作家の特集号としては、理想的なものと言ってもいいかもしれません。
- 『本の雑誌』2022年6月号(本の雑誌社)
特集は「結句、西村賢太」。一気に読んでしまいました。
西村賢太さん、日記や随筆を読むかぎりでは、とても付き合いやすいタイプだったとは思えないし、というか、実際、あちこちの版元と切れたり手打ちにしたりを繰り返していたようで、周りは大変だったんだろうなあなどと思っていたのですが、この特集を見ると、担当編集者のみなさんからも、仕事や趣味で一緒になった人たちからも、ちょっと驚くほどに愛されていたのが、よく伝わってきます。
西村賢太さんの(意外にも)幅広い交遊関係や探偵小説好きの一面などにもスポットがあたっていますし、西村作品の多くに登場するメインキャラクターの書誌をまとめた「北町貫多クロニクル」も力作です。西村賢太という作家のさまざまな面が幅広くカバーされた、とてもいい特集で、文芸誌でもここまでのものはなかなかできないのでは、と思わせます。さすが、西村賢太さんの日記を掲載していた媒体ならでは、というところでしょう。

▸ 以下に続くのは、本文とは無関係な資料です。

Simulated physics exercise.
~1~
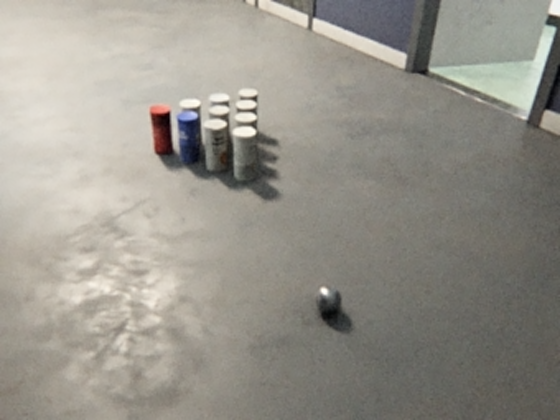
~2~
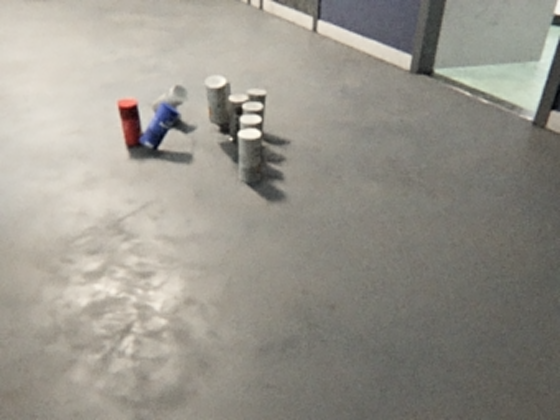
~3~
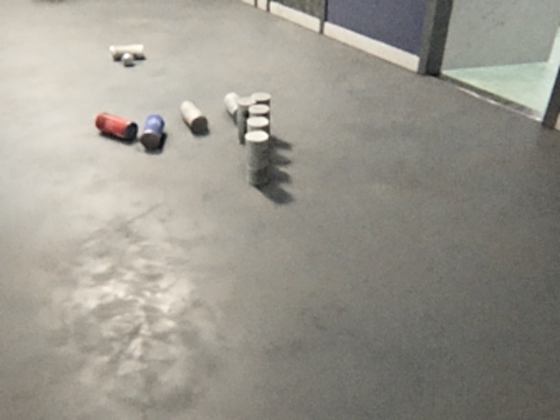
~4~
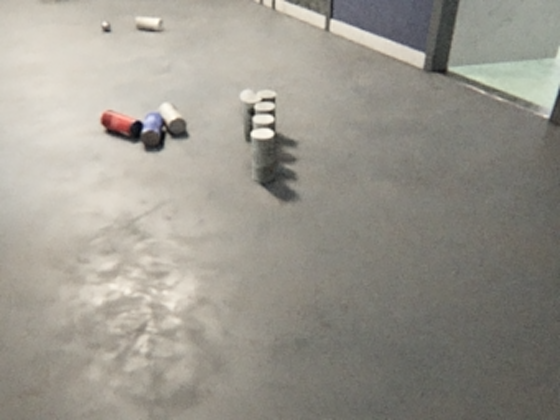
At first, a group of upright canisters stands close together on a smooth grey floor, one red, one blue and the rest pale, while a steel ball sits in front of them to the right. The ball rolls up and to the left into the group, and the blue canister and some pale ones tip. Next the red and blue canisters drop onto their sides, and a pale one travels toward the back near the ball. Finally the ball rolls farther away, leaving five canisters lying flat and a tight cluster of pale ones still standing.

一点だけ、残念な点があるとしたら、昭和特撮好きなど、西村賢太さんのおたくっぽい一面を語ってくれる人がいなかったこと。日記に、昭和特撮のDVDをチェックしたり、フィギュアを買ったり売ったりみたいな話が割によく出てきますからね。そういう面がカバーされていたらなお良かったのになあ、と、そこだけが(自分の趣味と重なるからだろう、と言われれば、まあ、そうなんですが)ちょっと残念でした。
とはいえ、それは多くの人にとっては疵でも漏れでもなんでもないでしょう。というか、巻頭にカラー掲載された藤澤清造全集の内容見本、これだけでも買う価値ありそうですからね。西村賢太読者、藤澤清造読者、両方にとって保存版になるのではないでしょうか。
充実の西村賢太特集、目次など詳細はこちらをどうぞ。
急逝を受けて、次々にという感じで本も刊行されていますね。この5月、6月だけでこんなにあります。
- 西村賢太『誰もいない文学館』(本の雑誌社)
- 西村賢太『雨滴は続く』(文藝春秋)
- 西村賢太『やまいだれの歌』(新潮文庫)
- 西村賢太『瓦礫の死角』(講談社文庫)
- 西村賢太『一私小説書きの日乗 憤怒の章』(角川文庫)
訃報を目にして、すぐに手にとったのは『一私小説書きの日乗』(角川文庫)でした。この日記、まさに無頼作家の身辺雑記になっていて、いいんですよね。天気の話も、地震の話も、政治のことも、世界のできごとも、見事に出てこない。お酒を飲んで、原稿を書いて、古い探偵小説を読み返したり、昭和特撮のDVDを観返したりする。ただそれだけといえばそれだけの日記がなぜこんなにもおもしろく読めるのか。
『憤怒の章』はその続編の文庫化。日記文学は、上製単行本もいいですが、容れ物としては文庫が似合うんですよね。この本が売れて、まだ何巻もある続編(途中から版元が変わりますが)もみな文庫化されるといいなあと、そんなことを思いながら、ページをめくったりするのでした。